Officials in state agencies, the Legislature, local chambers of commerce and business associations all said they don't know of any place a business can apply for help, but agree that the cost of energy is rapidly becoming a major issue in the business community.

"There are rumblings. As time goes on, it's going to get louder," said Tamela Lee, director of the Denver Small Business Development Center.

The Small Business Administration does offer a credit guarantee for companies that need help paying energy bills, but no one in Denver has signed up for it, a spokesman said, possibly because banks are not requiring the guarantee on such small amounts.

"Most businesses like us don't have the funds built in to handle these kind of increases," Spiegelman said. "If the costs don't come down, it will be tremendously difficult to keep our doors open."

Rocky Mountain Dyeing & Finishing, with sales last year of about $1.3 million, has been at its location near Dahlia Street and Evans Avenue, in various incarnations, since 1952, Spiegelman said. The company coats fabric used by a variety of customers including Gates Rubber Co. and also fills a niche market in the fabric-dyeing industry.

The company dyes fabric in specialty colors for the Martha Stewart home furnishings line and has worked with sneaker-famed Converse Inc., dyeing fabric in quantities that are too large for small plants but too small for the industrial dyeing operations.

"We filled a niche for a number of years," said Spiegelman, who took over the company in 1995 and has doubled Rocky Mountain's dyeing output.

Natural gas is used to heat water for dye baths and to run giant dryers. Energy bills have been fairly constant over the years, he said.
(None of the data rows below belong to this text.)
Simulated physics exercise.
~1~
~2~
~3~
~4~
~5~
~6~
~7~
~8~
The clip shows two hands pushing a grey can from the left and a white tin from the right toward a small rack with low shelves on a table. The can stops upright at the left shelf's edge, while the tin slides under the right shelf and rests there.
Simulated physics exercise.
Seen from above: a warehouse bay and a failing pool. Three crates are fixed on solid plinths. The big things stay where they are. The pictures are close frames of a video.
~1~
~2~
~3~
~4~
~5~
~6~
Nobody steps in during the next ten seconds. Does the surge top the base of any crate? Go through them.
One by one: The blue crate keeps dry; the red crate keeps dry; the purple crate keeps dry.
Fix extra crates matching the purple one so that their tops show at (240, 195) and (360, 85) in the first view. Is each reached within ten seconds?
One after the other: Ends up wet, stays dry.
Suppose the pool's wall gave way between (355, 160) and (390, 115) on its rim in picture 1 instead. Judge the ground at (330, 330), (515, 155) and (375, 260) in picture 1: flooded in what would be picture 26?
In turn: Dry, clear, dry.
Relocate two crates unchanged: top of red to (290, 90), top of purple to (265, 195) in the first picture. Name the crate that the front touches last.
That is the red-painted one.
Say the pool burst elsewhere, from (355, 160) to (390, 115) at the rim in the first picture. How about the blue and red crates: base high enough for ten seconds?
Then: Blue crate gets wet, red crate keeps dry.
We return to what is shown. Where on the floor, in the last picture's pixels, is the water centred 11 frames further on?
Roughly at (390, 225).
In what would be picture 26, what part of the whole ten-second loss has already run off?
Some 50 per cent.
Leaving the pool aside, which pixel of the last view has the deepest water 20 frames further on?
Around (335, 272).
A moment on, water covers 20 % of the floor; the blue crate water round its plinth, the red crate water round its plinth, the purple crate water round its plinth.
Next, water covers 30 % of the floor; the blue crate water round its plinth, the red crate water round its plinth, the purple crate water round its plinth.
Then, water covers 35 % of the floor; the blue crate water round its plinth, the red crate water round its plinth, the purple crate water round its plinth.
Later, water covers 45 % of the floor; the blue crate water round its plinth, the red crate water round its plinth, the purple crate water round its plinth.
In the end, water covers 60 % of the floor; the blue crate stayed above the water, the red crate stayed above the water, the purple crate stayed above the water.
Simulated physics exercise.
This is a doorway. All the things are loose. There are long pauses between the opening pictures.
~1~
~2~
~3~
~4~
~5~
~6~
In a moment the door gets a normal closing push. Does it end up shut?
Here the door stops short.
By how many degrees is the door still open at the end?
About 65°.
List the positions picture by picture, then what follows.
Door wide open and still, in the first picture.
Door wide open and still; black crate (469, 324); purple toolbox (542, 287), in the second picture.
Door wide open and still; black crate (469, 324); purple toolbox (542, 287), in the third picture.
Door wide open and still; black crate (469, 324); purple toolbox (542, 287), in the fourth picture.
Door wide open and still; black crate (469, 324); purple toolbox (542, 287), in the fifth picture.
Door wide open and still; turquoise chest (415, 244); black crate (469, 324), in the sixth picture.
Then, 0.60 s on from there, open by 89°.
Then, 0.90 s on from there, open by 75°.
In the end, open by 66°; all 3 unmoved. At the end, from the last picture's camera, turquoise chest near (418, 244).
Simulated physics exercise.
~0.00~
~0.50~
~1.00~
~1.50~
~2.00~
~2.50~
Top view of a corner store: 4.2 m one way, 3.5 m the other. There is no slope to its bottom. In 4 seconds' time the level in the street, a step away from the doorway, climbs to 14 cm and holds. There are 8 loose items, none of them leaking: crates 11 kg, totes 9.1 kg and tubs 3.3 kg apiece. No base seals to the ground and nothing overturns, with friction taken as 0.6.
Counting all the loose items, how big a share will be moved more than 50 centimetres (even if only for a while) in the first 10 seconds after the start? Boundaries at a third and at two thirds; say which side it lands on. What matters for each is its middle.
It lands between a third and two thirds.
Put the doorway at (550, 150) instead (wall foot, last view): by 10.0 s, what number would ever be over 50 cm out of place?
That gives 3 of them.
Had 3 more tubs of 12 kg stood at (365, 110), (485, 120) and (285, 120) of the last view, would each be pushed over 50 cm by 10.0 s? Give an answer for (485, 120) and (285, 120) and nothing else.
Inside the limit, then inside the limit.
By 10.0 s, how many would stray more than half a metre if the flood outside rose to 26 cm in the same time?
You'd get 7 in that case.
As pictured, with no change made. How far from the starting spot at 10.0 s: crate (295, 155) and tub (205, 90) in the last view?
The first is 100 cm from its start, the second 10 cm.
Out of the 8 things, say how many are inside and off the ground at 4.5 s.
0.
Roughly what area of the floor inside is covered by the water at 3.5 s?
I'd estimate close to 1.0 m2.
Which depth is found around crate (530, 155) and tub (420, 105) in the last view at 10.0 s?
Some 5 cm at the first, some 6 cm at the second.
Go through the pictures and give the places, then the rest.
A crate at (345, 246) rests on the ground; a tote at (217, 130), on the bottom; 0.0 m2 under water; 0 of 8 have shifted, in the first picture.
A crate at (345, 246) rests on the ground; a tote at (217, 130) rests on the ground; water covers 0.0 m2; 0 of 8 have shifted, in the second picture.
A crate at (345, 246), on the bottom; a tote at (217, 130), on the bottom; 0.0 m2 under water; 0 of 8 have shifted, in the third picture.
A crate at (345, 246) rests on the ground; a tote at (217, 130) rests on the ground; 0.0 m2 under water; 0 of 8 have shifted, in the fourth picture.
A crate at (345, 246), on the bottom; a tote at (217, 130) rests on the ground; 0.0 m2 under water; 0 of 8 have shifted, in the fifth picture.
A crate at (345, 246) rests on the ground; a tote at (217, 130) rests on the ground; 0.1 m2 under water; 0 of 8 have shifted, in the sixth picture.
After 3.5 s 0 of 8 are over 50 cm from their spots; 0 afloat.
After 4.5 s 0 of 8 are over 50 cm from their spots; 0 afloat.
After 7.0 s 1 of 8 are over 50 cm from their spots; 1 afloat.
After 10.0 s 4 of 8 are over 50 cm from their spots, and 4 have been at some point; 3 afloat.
The company had a contract to buy natural gas at a cap of $2 per dekatherm from a gas marketer, but that contract ran out last June and the company was forced to buy on the spot market, Spiegelman said.

That spot market peaked in December at more than $10 per dekatherm before falling back to close at about $5.50 per dekatherm on Feb. 14.

Rocky Mountain is racing to install new equipment that uses less natural gas, dyeing fabric with cold water and drying it overnight. Spiegelman figures the equipment will reduce his natural gas usage by 20 percent or more while doubling output.

But he's worried about how long it will take to finish installation and train his 17 employees on the new equipment.

"We have a solution to our problems in place, but it's not there yet," he said.

In the meantime, the company has curbed costs where it can. Dryers that used to run every day are now used every other day. Jobs that might run into overtime hours are left until the next day.

"We're cutting where we can, we're doing what we can," he said.

Spiegelman said he's trying to keep his employees busy on other projects around the plant when the equipment is turned off, but there comes a point when there's nothing left to do and he has to send them home.

"I'm trying to keep them working. This is a good company," Spiegelman said.

Beyond the current natural gas crisis, Spiegelman worries about what it might mean for the industry.

Foreign competitors, who aren't facing high energy costs and enjoy a cheaper labor force, are not sitting on the sidelines, he said.

"Right now my customers can buy imported fabric that's already dyed cheaper than buying it and dyeing it here. I'm worried that we could lose market share and not ever regain it," Spiegelman said.